I once wrote, with sincerity, that Philadelphians divide their time between bragging about Philly, and trashing it.
As a columnist, I’ve done more of the latter. Because problems seem to have a longer lifetime than achievements.
Some columnists, like the famous Herb Caen, wrote what he called a series of love letters to his beloved San Francisco.
That’s not how I roll. Maybe because I was not born here, I was not immunized to the institutional rot that led Lincoln Steffens to observe the city’s politicians were “corrupt and contented” in 1904, and for Donald J. Trump to say “bad things happen in Philadelphia, bad things” in 2020. (I know many of you hate Trump, and he said that about nonexistent election fraud, but somehow it fits.)
Philly has some of the prettiest views, and ugliest members of the Establishment.
Kind of the long way around to a report rom the U.S. Department of Education’s Office for Civil Rights that found examples of anti-Semitism — ample and obvious — in the Philadelphia School District.
Anti-Semitism in Philadelphia public schools.
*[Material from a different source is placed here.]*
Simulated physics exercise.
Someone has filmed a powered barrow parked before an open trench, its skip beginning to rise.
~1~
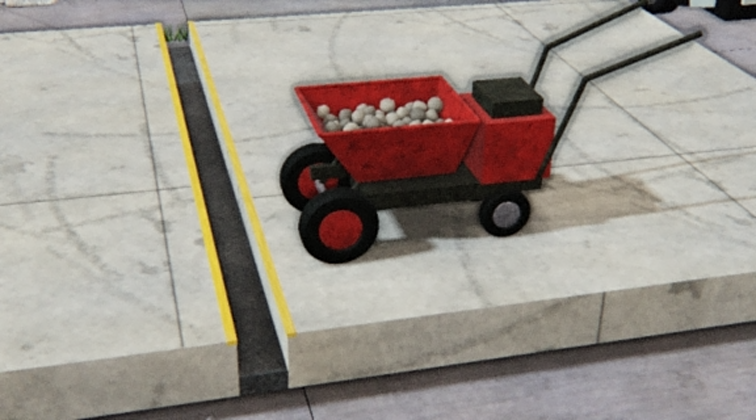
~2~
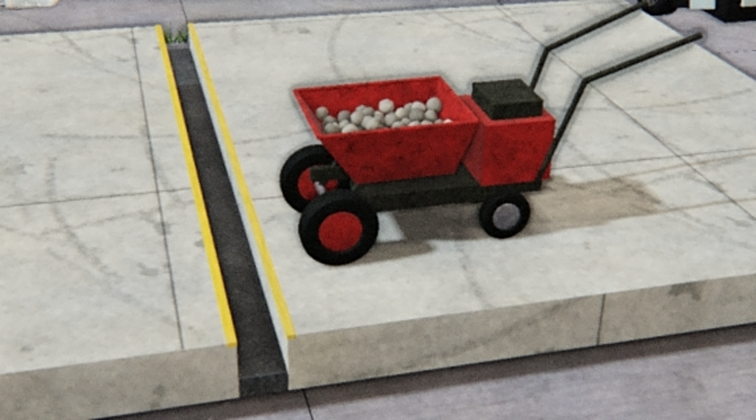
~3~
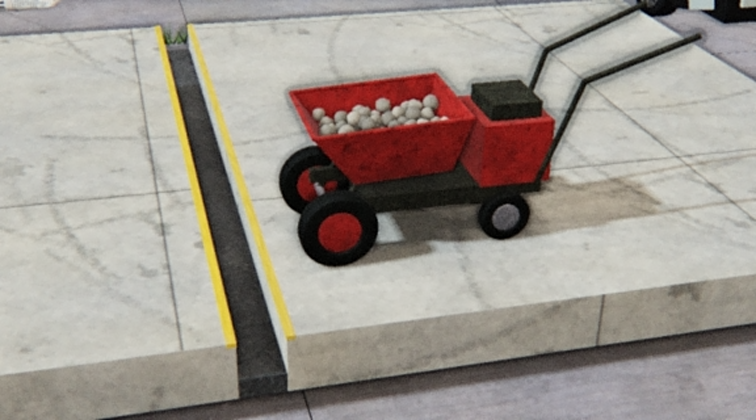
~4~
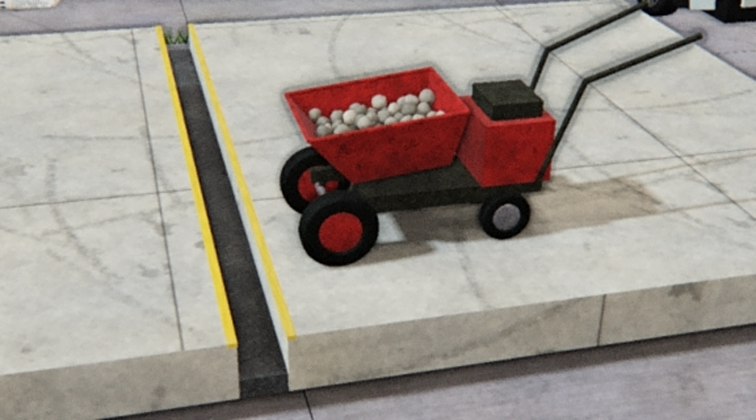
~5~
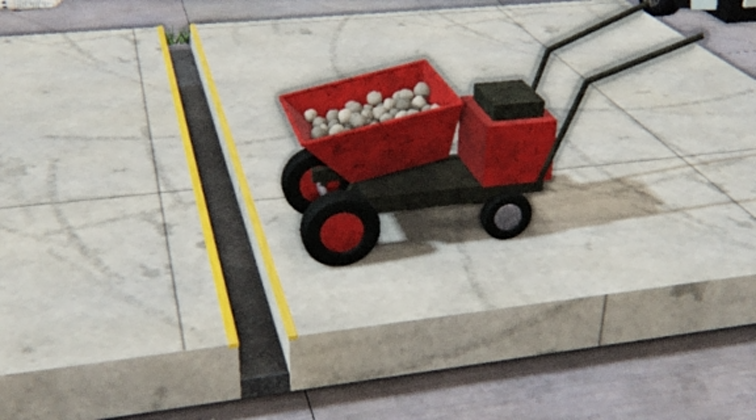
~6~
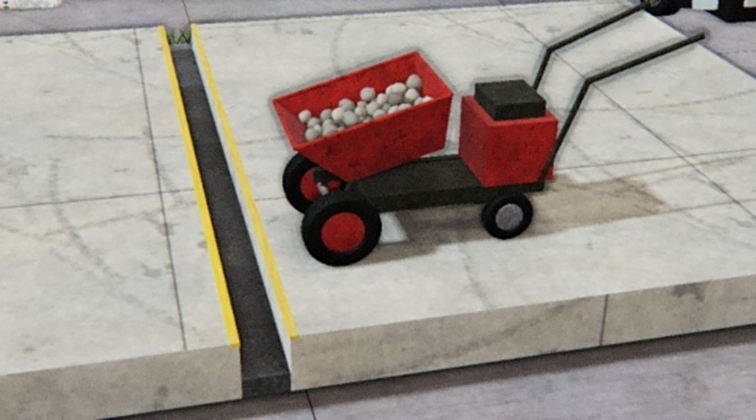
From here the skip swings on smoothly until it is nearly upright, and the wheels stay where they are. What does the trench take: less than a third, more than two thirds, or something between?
In the trench: Under a third.
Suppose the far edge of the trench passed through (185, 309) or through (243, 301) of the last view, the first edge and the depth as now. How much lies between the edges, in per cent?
Near 80 % and 10 %.
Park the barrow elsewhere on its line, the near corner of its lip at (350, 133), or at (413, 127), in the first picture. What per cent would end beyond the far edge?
In turn 40 and 0 in a hundred.
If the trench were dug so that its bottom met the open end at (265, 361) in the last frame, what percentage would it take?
Some 20 per cent.
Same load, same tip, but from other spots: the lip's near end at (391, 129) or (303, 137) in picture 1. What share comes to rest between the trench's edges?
First some 80, then 10 per cent.
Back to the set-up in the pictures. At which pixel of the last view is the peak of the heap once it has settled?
Around (197, 242).
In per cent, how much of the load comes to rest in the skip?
Near 0 %.
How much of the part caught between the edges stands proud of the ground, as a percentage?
Near 0 %.
Shortly afterwards, skip tipped steeply; the whole lot in the skip.
Next, skip tipped right over; all but a few in the skip; only a few beyond it; a little falling.
Some moments later, skip tipped right over; near a quarter in the skip; a little in or heaped over the trench; near two thirds beyond it; only a few falling.
In the end, skip tipped right over; near a quarter in or heaped over the trench; the bulk beyond it.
I am not a Chicken Little when it comes to anti-Semitism. In fact, while others ran around in hysteria, I have pointed out, more than once, that the actual number of anti-Semitic incidents is actually very low. Such as this 2019 column in which I argued that even being opposed to Israel is not necessarily anti-Semitic. Sometimes, yes. Always, no.
Those columns were published before Oct. 7, 2023, the massacre of Israeli civilians, which swung open the door to anti-Semitism following Israel’s ferocious response to the attack. Which was the response Hamas wanted, to turn public opinion against the Jewish state.
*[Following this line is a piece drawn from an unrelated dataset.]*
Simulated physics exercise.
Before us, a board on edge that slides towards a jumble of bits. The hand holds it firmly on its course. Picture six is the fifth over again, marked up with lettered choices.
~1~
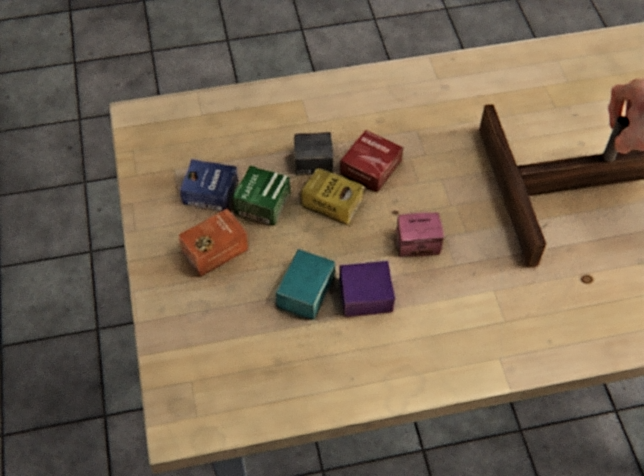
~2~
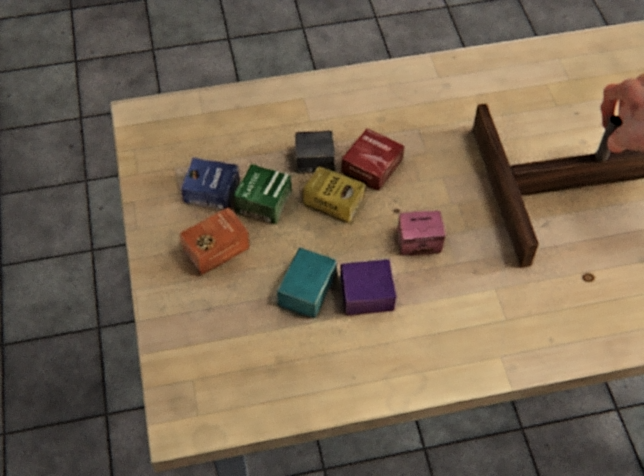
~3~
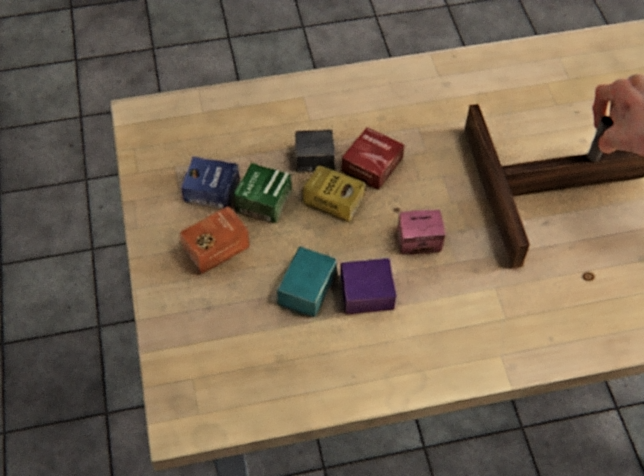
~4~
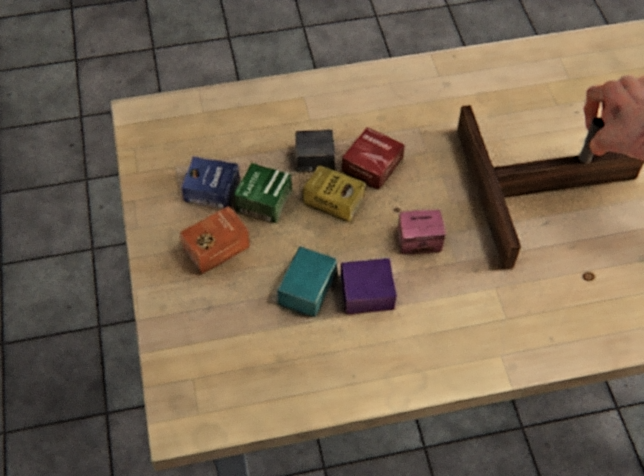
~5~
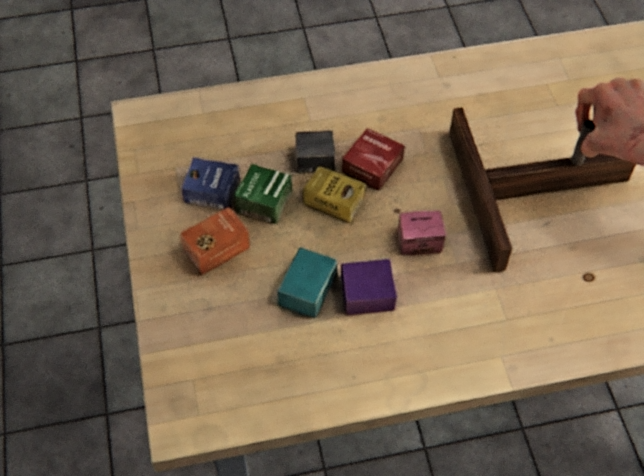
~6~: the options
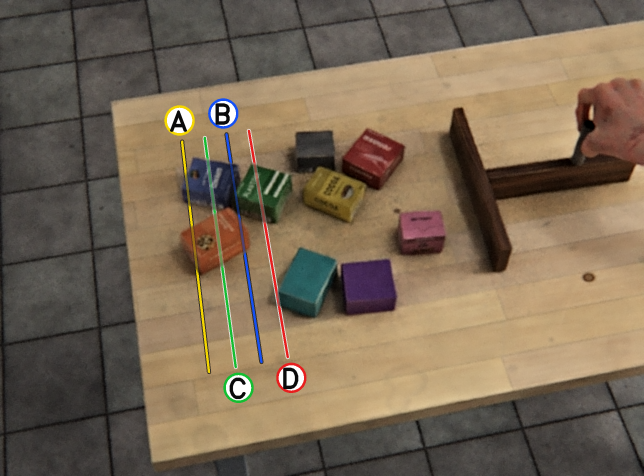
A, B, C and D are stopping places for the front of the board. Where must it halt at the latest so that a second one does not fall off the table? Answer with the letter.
Stop at C.
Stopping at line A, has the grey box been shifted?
Yes.
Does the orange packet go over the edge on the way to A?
Yes.
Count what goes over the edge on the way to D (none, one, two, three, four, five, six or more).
The count is none.
On the marked copy, A at (194, 247); B at (243, 239); C at (219, 243); D at (267, 235).
Taking C. A third of the way, board (389, 190); grey box (302, 150); red box (338, 169).
Two thirds of the way, board (293, 206); blue packet (163, 188); orange packet (202, 242).
When it is over, board (221, 218); blue packet over the edge; orange packet (132, 247); one fallen.
As for the rest, A drops four; B is within the limit but short; D is within the limit but short.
The pro-Hamas protestors swept into the streets and took over portions of some college campuses. And, yes, pro Hamas, not pro-Palestinian, because a) they blamed Israel for the carnage, never mentioning who started the war, and who kidnapped civilians, and b) they demanded a permanent cease fire, which would leave the Hamas murderers in charge of Gaza. And Hamas has promised they would do it again.
Amidst this civic turmoil, the Office of Civil Rights (OCR) said the school district received repeated and extensive notice during the 2022-2023, and 2023-24 school years of harassment and “the district has not demonstrated. . . that the district fulfilled its Title VI obligations to evaluate whether a hostile environment existed based on the information about which it had notice.”
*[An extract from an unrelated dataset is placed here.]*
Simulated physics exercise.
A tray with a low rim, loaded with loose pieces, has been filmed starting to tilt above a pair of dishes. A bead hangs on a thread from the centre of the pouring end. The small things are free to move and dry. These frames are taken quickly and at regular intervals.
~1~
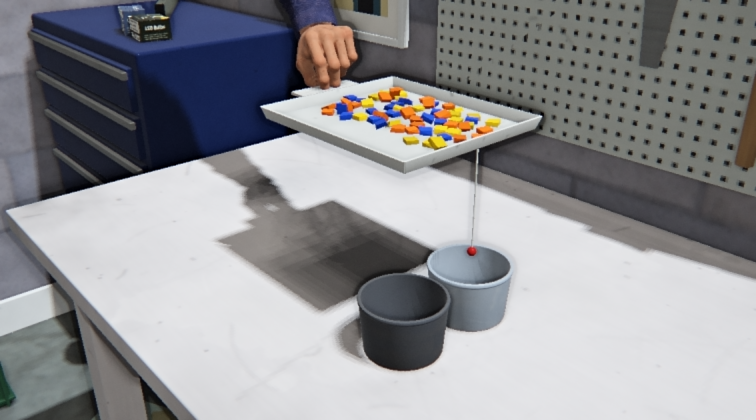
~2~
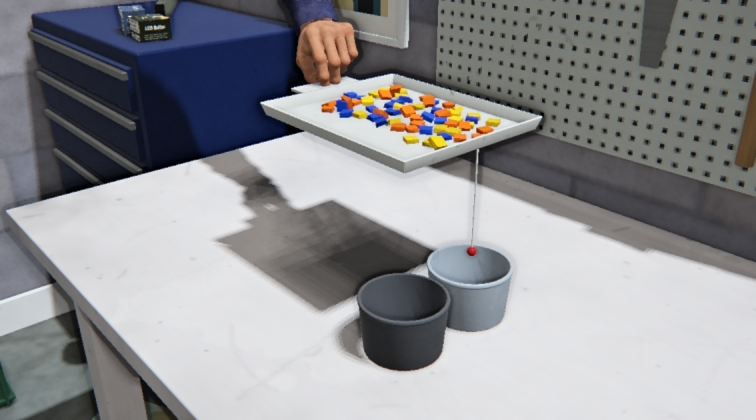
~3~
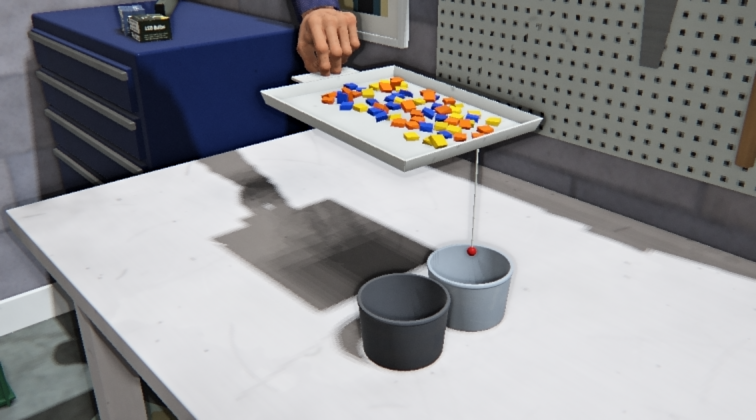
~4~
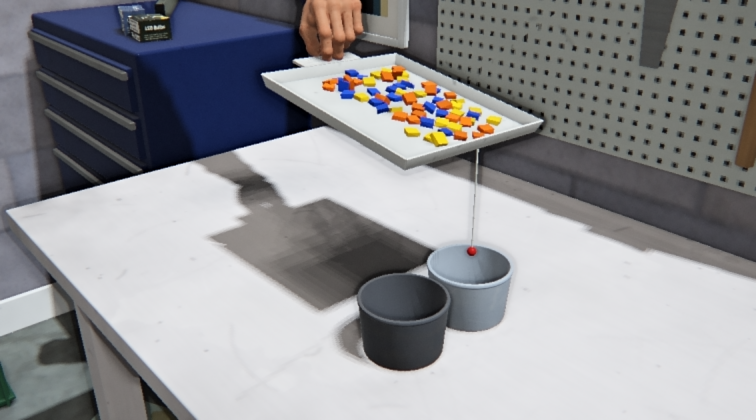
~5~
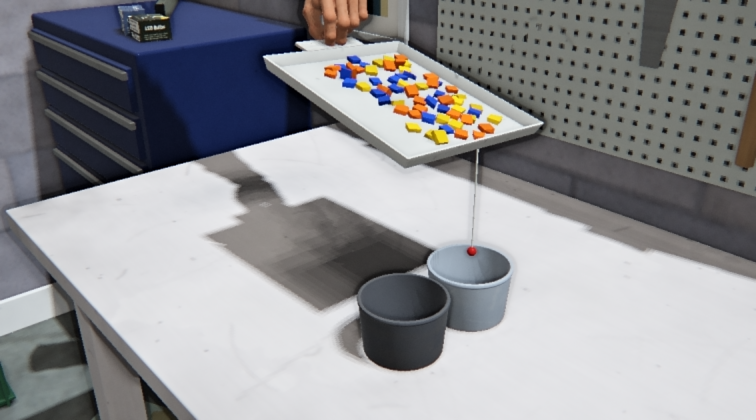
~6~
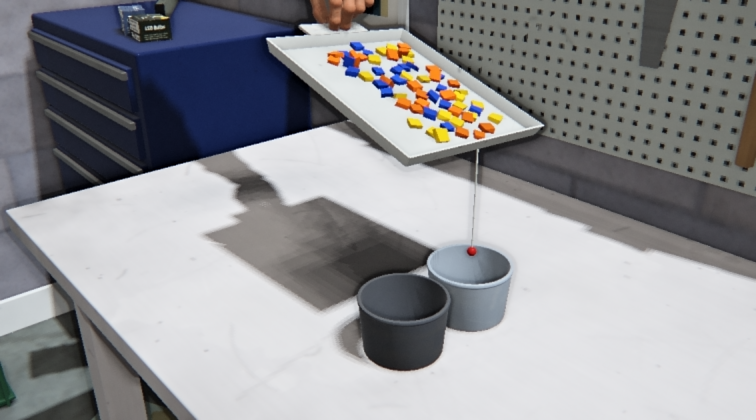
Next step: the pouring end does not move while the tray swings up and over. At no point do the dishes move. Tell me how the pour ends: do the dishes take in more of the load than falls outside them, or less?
They take in less than falls outside.
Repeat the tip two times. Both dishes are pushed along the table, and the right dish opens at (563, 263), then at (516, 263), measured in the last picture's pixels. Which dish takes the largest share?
Well, the right-side one at the first spot and the right-side one at the second.
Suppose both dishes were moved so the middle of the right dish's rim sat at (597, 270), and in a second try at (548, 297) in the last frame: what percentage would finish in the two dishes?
About 10 per cent, then about 0 per cent.
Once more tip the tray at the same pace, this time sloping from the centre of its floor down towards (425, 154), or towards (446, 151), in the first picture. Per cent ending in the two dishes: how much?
In order: About 70, then 50 percent.
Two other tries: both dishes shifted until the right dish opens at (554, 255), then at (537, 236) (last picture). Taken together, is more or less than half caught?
First above a half, then the larger part.
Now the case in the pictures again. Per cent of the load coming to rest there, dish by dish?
About: Left dish 0, right dish 10 per cent.
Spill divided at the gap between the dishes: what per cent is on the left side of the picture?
Close to 0 per cent.
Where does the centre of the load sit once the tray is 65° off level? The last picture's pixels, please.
Centre estimate: (501, 126).
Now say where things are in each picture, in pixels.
The first frame shows corners of the pouring end (405, 159) and (536, 116), level; middle of the load (408, 113), mosaic tiles; left dish (435, 336); right dish (500, 299); bead on its thread (472, 251).
The second frame shows corners of the pouring end (405, 159) and (536, 117), level; middle of the load (408, 111).
The third frame shows corners of the pouring end (406, 158) and (537, 118), tipped barely, lowest at the right corner; middle of the load (408, 106).
The fourth frame shows corners of the pouring end (407, 156) and (537, 120), tipped a little, lowest at the right corner; middle of the load (409, 99).
The fifth frame shows corners of the pouring end (408, 155) and (538, 122), tipped a little, lowest at the right corner; middle of the load (411, 91).
The sixth frame shows corners of the pouring end (410, 154) and (538, 124), tipped clearly, lowest at the right corner; middle of the load (415, 86); left dish (435, 336); right dish (500, 299).
Just after the last frame, tray tipped steeply; almost all on the tray; about a tenth in the air.
A moment on, tray tipped past a quarter turn; just a few on the tray; about a tenth in the right dish; roughly two thirds outside both; roughly a quarter in the air.
Further on, tray tipped past a quarter turn; about a tenth in the right dish; the larger part outside both.
When it is over, tray tipped past a quarter turn; not one in the left dish; about a tenth in the right dish; the larger part outside both.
In plain English, the district acted like the Three Monkeys — hear no evil, see no evil, speak no evil.
Hate has no home here?
The findings were released last week as part of a settlement which requires the district to hold training on anti-discrimination policies and educate students about racial and ethnic discrimination. Plus other recommendations about training and recording complaints.
The district made no admission of guilt, but consented to the one-year agreement.
In one damning passage, OCR wrote that although entities are obligated to maintain records regarding discrimination, “the district has not produced such records and appears to not maintain them.”
Consequences? Meh.
Further, “OCR is also concerned that district staff members appear to have engaged in retaliation against district parents for filing the OCR complaint.”
Get that? Some staff members — who should have been fired on the spot — retaliated against parents, the people who pay their salary and to whom they entrust their children.
Just imagine what the reaction would be from, oh, let’s say the mayor, if staffers had threatened Black parents for filing a civil rights complaint.
To my knowledge, Mayor Cherelle Parker has not made a peep on this issue, and I have no way of knowing if any reporter has asked for a statement. [For the record, the mayor’s press office ignores my requests for information.]
Other anti-Semitic incidents included Nazi salutes, swastikas drawn on doors and smart boards, anti-Semitic slurs, threats to “kill the Jews,” dressing like Nazis, and spewing fake German.
Anti-Black racial slurs were also cited.
Lincoln Steffens would not be surprised.